If numbers make it obvious, where are they then? Show us if not peer-reviewed research, then at least something credible. Both wrt to dissipation into mb and amount of heat dissipated in the interconnect, which becomes separated by the cobalt gasket from the cooler (or are you [dis]missing the latter factor entirely?). Tell us, after all, something more specific about your own research you mentioned than very general words, as that would be interesting indeed.
What really makes it obvious though and indeed doesn't take measurements to realize -- as I have already pointed out at RWT -- is that motherboard is in fact a 2nd cooler attached to the cpu from the other side. Pretty lowsy, but still a cooler (the lower the power dissipated by the cpu, the higher the effect). It's enough to get hold of ir cam and take it on the backside of mb to see the picture quite clearly.
And what's probably more important here, is the combination of good thermal conductivity and thermal capacitance formed by Cu interconnect in the chip, its package and mb wires coming to the socket. It's this combo (with some contribution from silicon) which allows to absorb short bursts of Icc exceeding max average Icc (sustainable in long term). Use of poor thermal conductor in the IC violates function of both mechanisms.
Since -- as I said -- these thermal analyses were done on ASICs, which are by definition custom devices for a particular customer, it should be obvious that I'm not going to publish any detailed results. But as I said the overall numbers are pretty obvious, so let me give you a few clues...
Silicon substrate thermal conductivity is 200W/mK and area is 100% of chip area, so thermal resistance from circuits down through substrate to back of die is extremely low. Copper thermal conductivity is higher (400W/mK) but effective area is a tiny fraction, especially for vias, so thermal resistance to top metal is much higher than to die backside, especially when lateral flow through metal is also considered. Then there are solder bumps (60W/mk) which only cover ~20% of the chip. Then the heat has to get through the package substrate (small copper area of unfilled vias) to the package surface, then down through the solder bumps to the PCB, then get into the PCB planes and spread out through them. If a socket is used (most CPUs) then the thermal resistance of this is much higher than solder balls since the contact area to the balls is tiny.
Take all this into account together with thermal resistances of TIM1 (die to lid), lid/heat spreader, TIM2 (lid to heatsink) and compare the heat dissipated through the two paths, and invariably >90% goes out through the back of the die into the heatsink, as any thermal simulation (Icepak or similar) will show -- and the figure is typically >95% with a low thermal resistance package design like a CPU, especially if socketed. So the cobalt "thermal gasket" can only affect the ~5% that flows out of the top of the chip, and since all the thick metal layers are still Cu (and there are lots of other resistances in series) the difference is likely to be 1%-2%.

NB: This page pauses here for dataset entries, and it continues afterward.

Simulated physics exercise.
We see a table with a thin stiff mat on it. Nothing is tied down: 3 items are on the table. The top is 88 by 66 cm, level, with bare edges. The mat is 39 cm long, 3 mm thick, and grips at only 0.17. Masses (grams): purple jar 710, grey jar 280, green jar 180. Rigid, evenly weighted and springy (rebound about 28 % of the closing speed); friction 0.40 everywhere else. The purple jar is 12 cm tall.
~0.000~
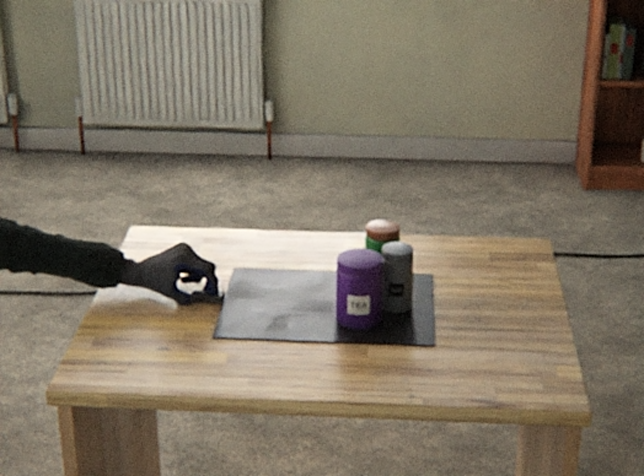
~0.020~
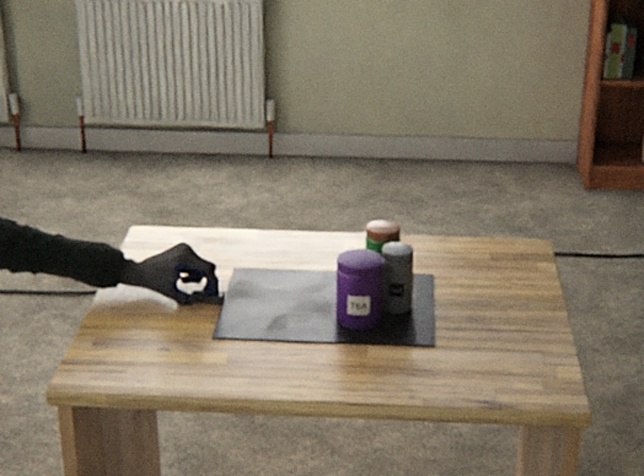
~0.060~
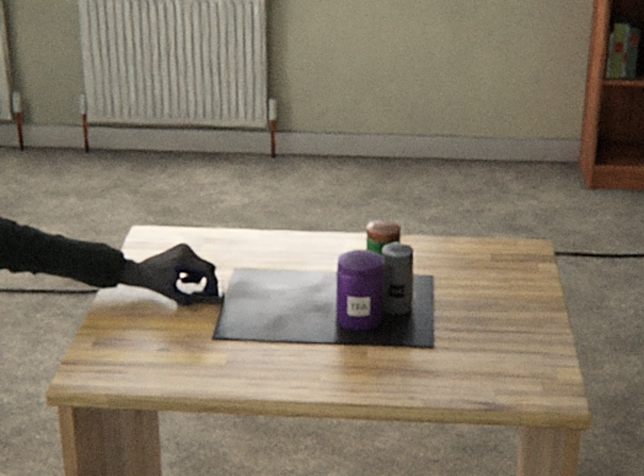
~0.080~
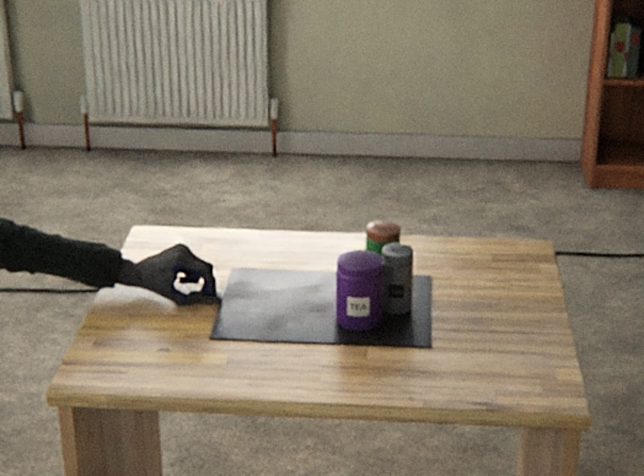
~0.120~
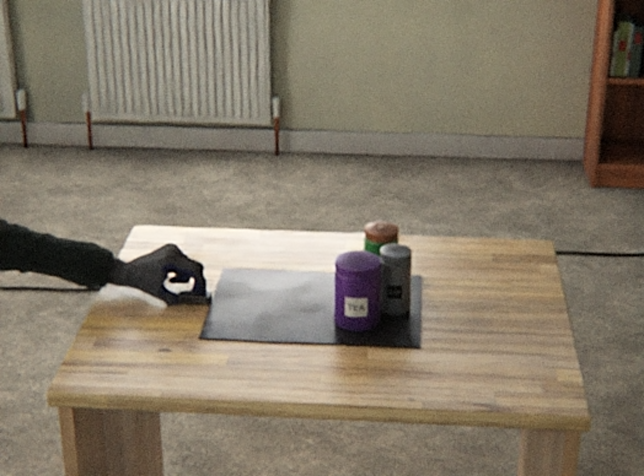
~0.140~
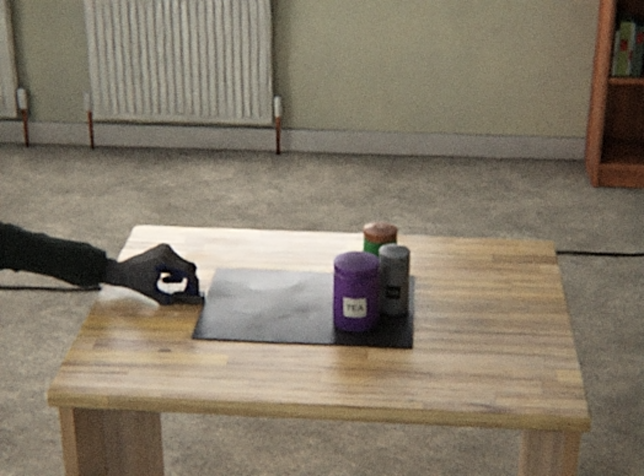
A gloved hand slowly pulls a dark mat slightly left beneath three jars on a table.
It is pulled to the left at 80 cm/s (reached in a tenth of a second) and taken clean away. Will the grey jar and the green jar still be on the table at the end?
The grey jar is still on the table, the green jar is still on the table.
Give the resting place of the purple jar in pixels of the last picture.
At about (233, 287).
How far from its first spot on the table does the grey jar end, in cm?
About 5 cm.
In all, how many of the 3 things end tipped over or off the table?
0 of them.
After 0.24 s, mat out by 12 cm; grey jar leaning 4° near (380, 279); green jar slid 3 cm near (366, 257); purple jar slid 3 cm.
After 0.44 s, mat out by 28 cm; green jar leaning 6° near (337, 256); grey jar slid 4 cm near (374, 280); purple jar leaning 4°.
After 0.54 s, mat out by 36 cm; green jar slid 8 cm near (341, 257); grey jar slid 5 cm near (374, 280); purple jar slid 19 cm.
After 0.84 s, mat out by 60 cm; green jar slid 8 cm near (340, 258); grey jar slid 5 cm near (374, 280); purple jar slid 23 cm.
At rest (1.5 s), not toppled but over 6 cm from the start, purple jar and green jar; grey jar in place, give or take 6 cm. Seen from the same camera at the end, grey jar near (374, 280), green jar near (340, 258).
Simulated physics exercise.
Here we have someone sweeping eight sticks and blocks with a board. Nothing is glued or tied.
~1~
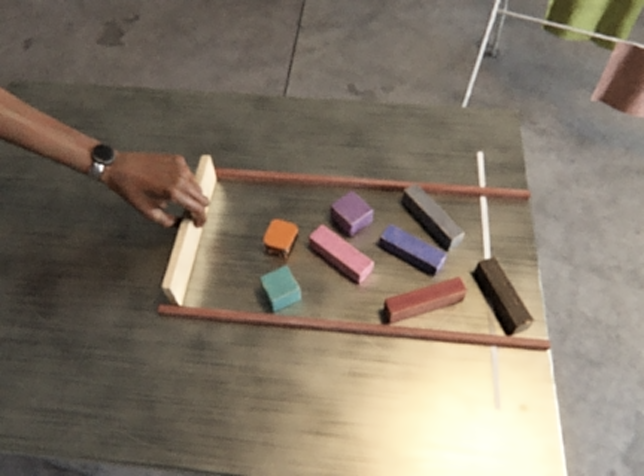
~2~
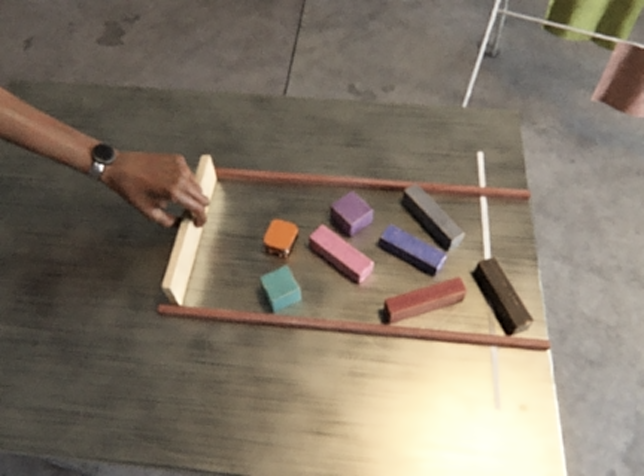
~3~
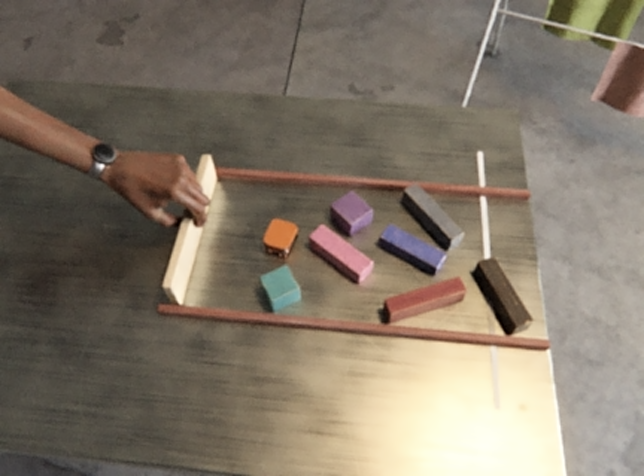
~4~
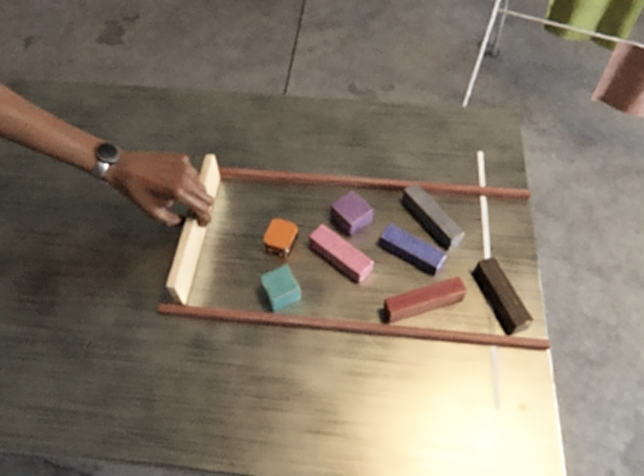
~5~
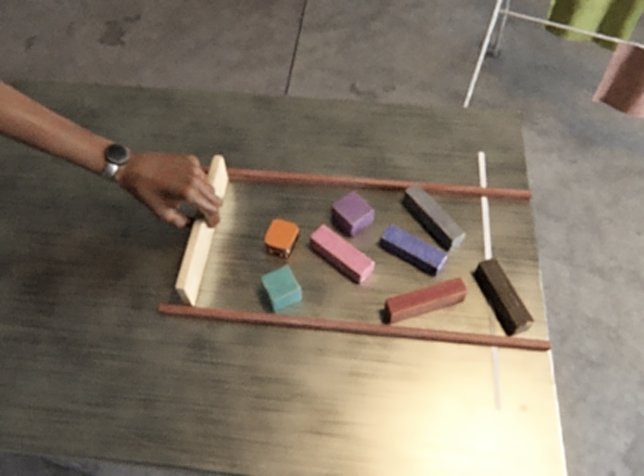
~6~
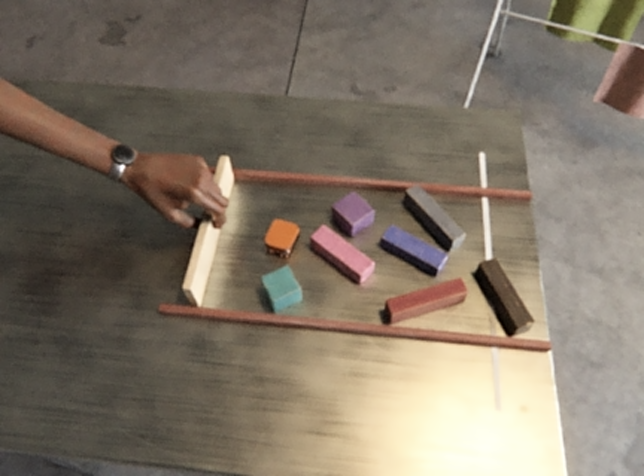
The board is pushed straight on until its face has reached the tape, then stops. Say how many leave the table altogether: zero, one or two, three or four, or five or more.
The number that fall off is three or four.
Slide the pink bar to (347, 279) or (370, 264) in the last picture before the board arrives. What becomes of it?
In that order, it stays on; remains up.
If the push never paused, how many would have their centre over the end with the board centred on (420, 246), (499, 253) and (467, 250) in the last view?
The counts: 0, 4 and 1.
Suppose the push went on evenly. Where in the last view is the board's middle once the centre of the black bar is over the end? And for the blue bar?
About (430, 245), and (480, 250) for the other.
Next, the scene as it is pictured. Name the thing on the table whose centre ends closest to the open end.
The pink bar ends nearest.
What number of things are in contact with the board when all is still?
The number is 3.
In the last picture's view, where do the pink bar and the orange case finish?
First (532, 278), then (503, 253).
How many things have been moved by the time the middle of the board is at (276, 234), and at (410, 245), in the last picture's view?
The counts are 2 and 8.
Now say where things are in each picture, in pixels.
In the first frame, black bar (503, 295); grey bar (432, 216); red bar (425, 300); board (192, 227); tape (488, 262).
In the second frame, grey bar (432, 216); purple block (352, 214).
In the third frame, red bar (425, 300); pink bar (340, 253).
In the fourth frame, black bar (502, 295); turquoise block (280, 288).
In the fifth frame, grey bar (433, 217); blue bar (413, 250).
In the sixth frame, black bar (504, 296); grey bar (433, 217); red bar (426, 301); board (211, 228); tape (489, 263).
Early on, none off yet; black bar at rest near (504, 296); grey bar at rest near (433, 217); red bar at rest near (426, 301).
A while later, none off yet; black bar at rest near (504, 296); grey bar at rest near (433, 217); red bar travelled a little near (438, 302).
Further along, none off yet; black bar leaning well over near (560, 294); grey bar travelled about its own width near (500, 220); red bar travelled about its own width near (513, 306).
Finally, the number that fall off is three or four; lost, blue bar, red bar, grey bar and black bar.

You're correct that an IR thermometer will show the back of the PCB under the chip is hot, but this shows temperature not heat flux -- it can be as hot as you want but this doesn't show any significant heat is being dissipated by it, it's like the difference between voltage and current.
So if you still don't believe me, go and build yourself a thermal model using realistic figures for all the above factors and see how ineffective heat dissipation up through the metal stack is -- and then you'll also see how Co makes almost no difference to overall thermal resistance compared to Cu, maybe 1 or 2 percent. I'm not going to do it for you, you're the one claiming this "Co thermal gasket effect" exists, so go and do the work to prove it.
[hint: it won't...]
As far as short bursts of high current are concerned the thermal mass of the Cu is negligible (a few percent) compared to the thermal mass of the silicon substrate, which in turn is much smaller than the thermal mass of the package lid, which in turn is much smaller than the thermal mass of the heatsink. In response to a high power pulse you get a series of cascaded time constants, but on a timescale of a second or so it's the heatsink that dominates, and it's the thermal mass of this that largely sets short-term overload capability.
Again, you can simulate all this if you don't believe me. I have on multiple occasions, which is why I can say that your ideas don't reflect reality.
By the way, you do realise that all advanced high-power chips are "flip-chips" with the circuits (and BEOL interconnect) facing down towards the PCB, and the back of the die facing up towards the package lid and heatsink, so your "thermal gasket" is under the chip (in the high thermal resistance path) not between the chip and the heatsink (the low thermal resistance path)?